全日本のレギュラードライバーである内藤修一選手がFF-2/4WD-1クラスを制した。
FF-2/4WD-1クラス上位入賞の各選手。

 続くRWDクラスは5台が出走したが、このクラスになると両ヒートのタイムが拮抗するようになり、路面コンディションが持ち直し始める。優勝はトヨタ86で約1年半ぶりに実戦に復帰を果たした田中光徳選手で、新型BRZを持ち込んだ小野寺俊選手に約2秒差をつけた。結果的には第1ヒートのタイムで逃げ切った形だが、「2本目は速度が乗る所でワダチから外れてしまってタイムロスしました。ワダチに最後まで入れられていれば、2秒は詰められたと思います」と振り返った。
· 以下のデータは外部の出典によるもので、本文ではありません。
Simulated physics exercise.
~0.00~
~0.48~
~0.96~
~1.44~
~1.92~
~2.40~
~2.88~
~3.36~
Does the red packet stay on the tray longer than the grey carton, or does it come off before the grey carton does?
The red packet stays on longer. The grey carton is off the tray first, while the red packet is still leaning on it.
「しばらく休んでいたので、この週末はともかく走りたかったという所ですね。1本目はタイムをしっかり残すつもりで走りましたが、逆に攻めすぎたりしていい感じではなかったです。去年のシリーズの1位と2位のドライバーが今日はいなかったし、その中でも新型に乗り換えた和泉(泰至)選手と戦ってみないことには、自分の調子がどこまで戻っているか分からないので、早くグラベルで勝負したいですね」と田中選手。全日本でもトップクラスの速さを誇る地元の第一人者との対決を心待ちにしていた。

RWDクラスは田中光徳選手が第1ヒートのタイムで逃げ切った。
RWDクラス上位入賞の各選手。

 4WD-2クラスは、第2ヒート完走を果たしたドライバーの中で唯一タイムアップできなかった島部亨選手のCZ9Aランサー・エボリューションXが優勝。第1ヒートでマークした1分43秒346は今回、総合でも2番手に入り、ナンバー付き車両として断トツのトップタイムで、昨年のシリーズチャンピオンの貫禄を見せつけた形となった。
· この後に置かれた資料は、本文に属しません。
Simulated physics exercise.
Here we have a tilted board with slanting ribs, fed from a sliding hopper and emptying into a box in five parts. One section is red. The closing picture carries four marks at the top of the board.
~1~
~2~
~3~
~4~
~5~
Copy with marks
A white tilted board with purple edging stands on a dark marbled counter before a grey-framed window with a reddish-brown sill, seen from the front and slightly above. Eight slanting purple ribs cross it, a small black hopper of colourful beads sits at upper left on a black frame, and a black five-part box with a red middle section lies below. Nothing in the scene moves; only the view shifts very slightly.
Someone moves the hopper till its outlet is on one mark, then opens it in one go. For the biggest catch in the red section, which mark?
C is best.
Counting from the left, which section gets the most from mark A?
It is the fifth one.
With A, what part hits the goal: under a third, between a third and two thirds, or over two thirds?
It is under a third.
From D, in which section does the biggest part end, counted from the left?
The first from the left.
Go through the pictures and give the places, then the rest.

「今回はいい氷でしたね(笑)」と島部選手。「1本目から昨日の練習で掴んだいいイメージ通りに走ろうとしましたが、それがうまくハマってくれた感じです。後半はオーバーランしないように、気を付けて走りました。“これで勝てないなら今日は仕方ない”くらいの走りはできたと思います。2本目はダメダメでしたけど(笑)。今年も、コロナでこの先どうなるか分からないということを考えると、凄く大きな1勝だと思うので、この後も取りこぼしがないように頑張りたいですね」。

 昨年は開幕戦を落とし、中盤から追い込みをかけてタイトルをものにしただけに、先手必勝を果たしたその言葉には実感がこもっていた。なお今回の開幕戦では、札幌市のモータースポーツショップ、technical service SCENEに拠点を置くJAF加盟クラブ、team-SCENEのメンバーが、成立した4クラスを総ナメにする活躍を見せた。今年もteam-SCENEの強豪達を軸とするチャンピオン争いが展開される可能性は高いが、グラベルシーズンでのライバル達の巻き返しも大いに注目される一年となりそうだ。

4WD-2クラスでは島部亨選手が第1ヒートのタイムで優勝をさらった。
4WD-2クラス上位入賞の各選手。
J-1クラスでは白山真司選手が快勝した。
J-1クラス優勝の白山選手。
CLOSED-1クラスは笹原孝志選手が逆転で優勝を果たした。
CLOSED-1クラス上位入賞の各選手。
CLOSED-2クラスでは第1ヒート、ノータイムに終わった太田清隆選手が第2ヒートで断トツのベストを叩き出して優勝した。
CLOSED-2クラス上位入賞の各選手。
全日本ドライバーが本州からも駆け付けたエキスパートクラスは、地元の田辺剛選手が唯一人、1分40秒を切るタイムを叩き出してオーバーオールウィンを飾った。